Aside from some clunky theological dialogues between Anders and Cavil, Espenson mostly stays out of the way of these parameters. Given that her last episode was nearly series–ruining in its awfulness, her redemption arc is perhaps The Plan‘s standout. Meanwhile, Olmos, who established himself as one of the series’ finest directors with the episode in which Baltar was tortured, acquits himself equally admirably here. He lets silence and image do the talking a lot of the time–following nuclear payloads to their destination, following mushroom clouds into the sky, following battlestars as they drift and burn, following airlocked bodies as they freeze and float, following bodies as they fall.

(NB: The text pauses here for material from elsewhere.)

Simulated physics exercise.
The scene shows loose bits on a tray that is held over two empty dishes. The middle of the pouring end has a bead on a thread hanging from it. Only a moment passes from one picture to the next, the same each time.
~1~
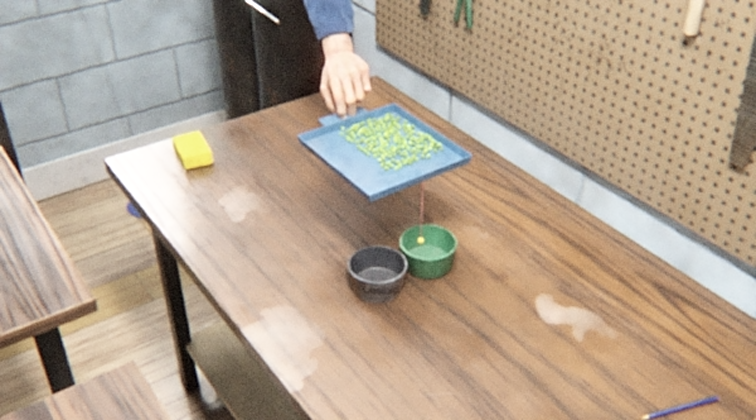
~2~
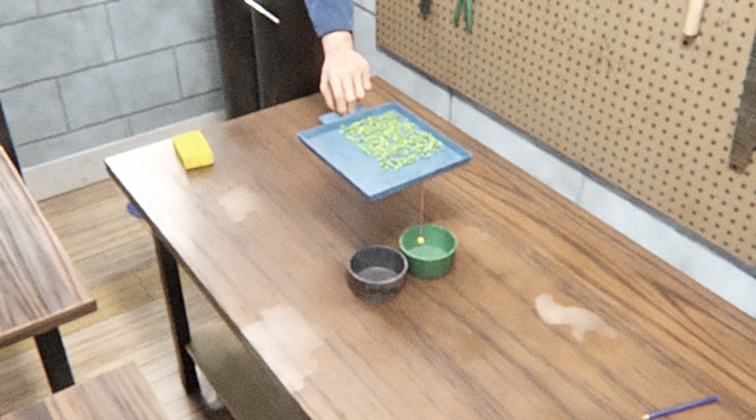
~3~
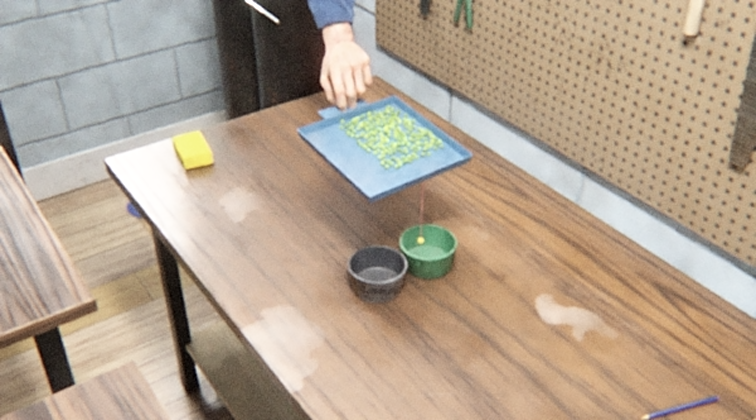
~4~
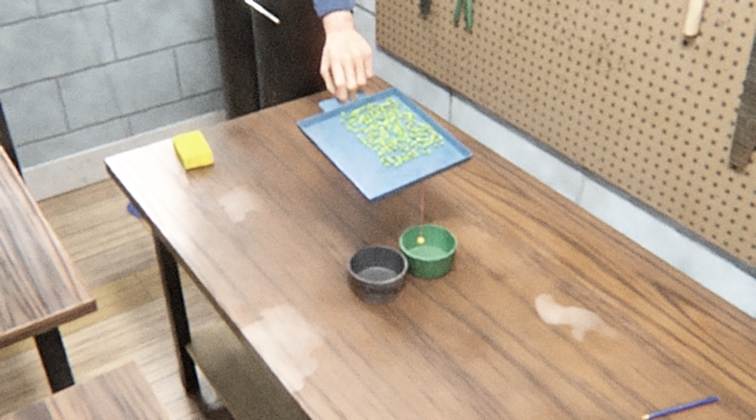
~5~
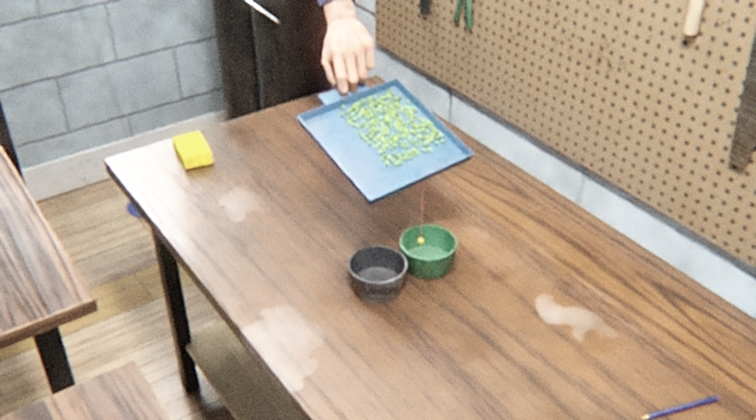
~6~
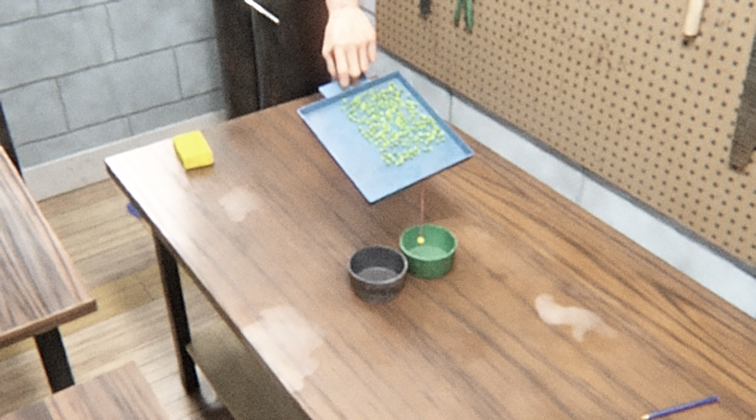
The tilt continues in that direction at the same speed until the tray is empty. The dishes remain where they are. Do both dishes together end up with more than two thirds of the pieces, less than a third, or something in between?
Something in between - from a third to two thirds.
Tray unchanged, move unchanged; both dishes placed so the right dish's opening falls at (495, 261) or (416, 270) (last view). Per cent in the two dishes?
Respectively 10 % and 60 %.
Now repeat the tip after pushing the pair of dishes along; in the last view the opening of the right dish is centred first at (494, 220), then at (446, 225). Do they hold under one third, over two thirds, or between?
In order: Under a third, then below one third.
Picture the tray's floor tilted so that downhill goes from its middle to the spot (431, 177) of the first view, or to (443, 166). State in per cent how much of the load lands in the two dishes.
In turn some 20 and 20 per cent.
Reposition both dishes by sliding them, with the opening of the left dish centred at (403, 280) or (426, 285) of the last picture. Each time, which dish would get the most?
Going by the two tries in order: The left-placed dish, then the left-placed dish.
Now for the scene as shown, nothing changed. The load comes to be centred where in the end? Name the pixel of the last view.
Near (400, 295), more or less.
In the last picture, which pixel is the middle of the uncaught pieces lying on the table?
Close to pixel (431, 305) in the last view.
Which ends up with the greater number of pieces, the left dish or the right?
In the end, more sits in the leftmost one.
Soon after the last picture, tray tipped steeply; most on the tray; a stray few outside both; a small part in the air.
A little later, tray tipped past a quarter turn; about half on the tray; a small part in the left dish; a small part outside both; about a quarter in the air.
Later still, tray tipped past a quarter turn; about half in the left dish; a stray few in the right dish; about half outside both.
At rest, tray tipped past a quarter turn; about half in the left dish; a stray few in the right dish; about half outside both.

It’s in this way that The Plan dodges the knockout punch thrown by the series finale proper. (Actually, I think you could comfortably stick it within the finale–pop the DVD out after the climactic shootout and the final jump; watch The Plan; put the finale back in and finish it up.) If “Daybreak” was about human and Cylon abandoning their horrific legacy, The Plan IS that horrific legacy. A gutsy choice, leaving that as the final taste in our mouth…and yet it tastes delicious.
I definitely felt a little let down by The Plan, having finally seen the finale just a week prior. It felt more like a box set bonus feature.
Hate to be a smartarse, but I assume you mean Dean Stockwell every time you mention Sam Rockwell, right?
Good write-up, though. You nicely captured why The Plan was so unsatisfying in a way the final episode wasn’t. Even though I didn’t even notice Roslin’s absence.
Shaggy: That’s dead-on. I enjoyed it, but still, dead-on.
Bob: Haha, whoops!
Also, to be clear, I did enjoy it. Quite a bit in fact. But it was comparatively minor. To be fair to it, though, what isn’t?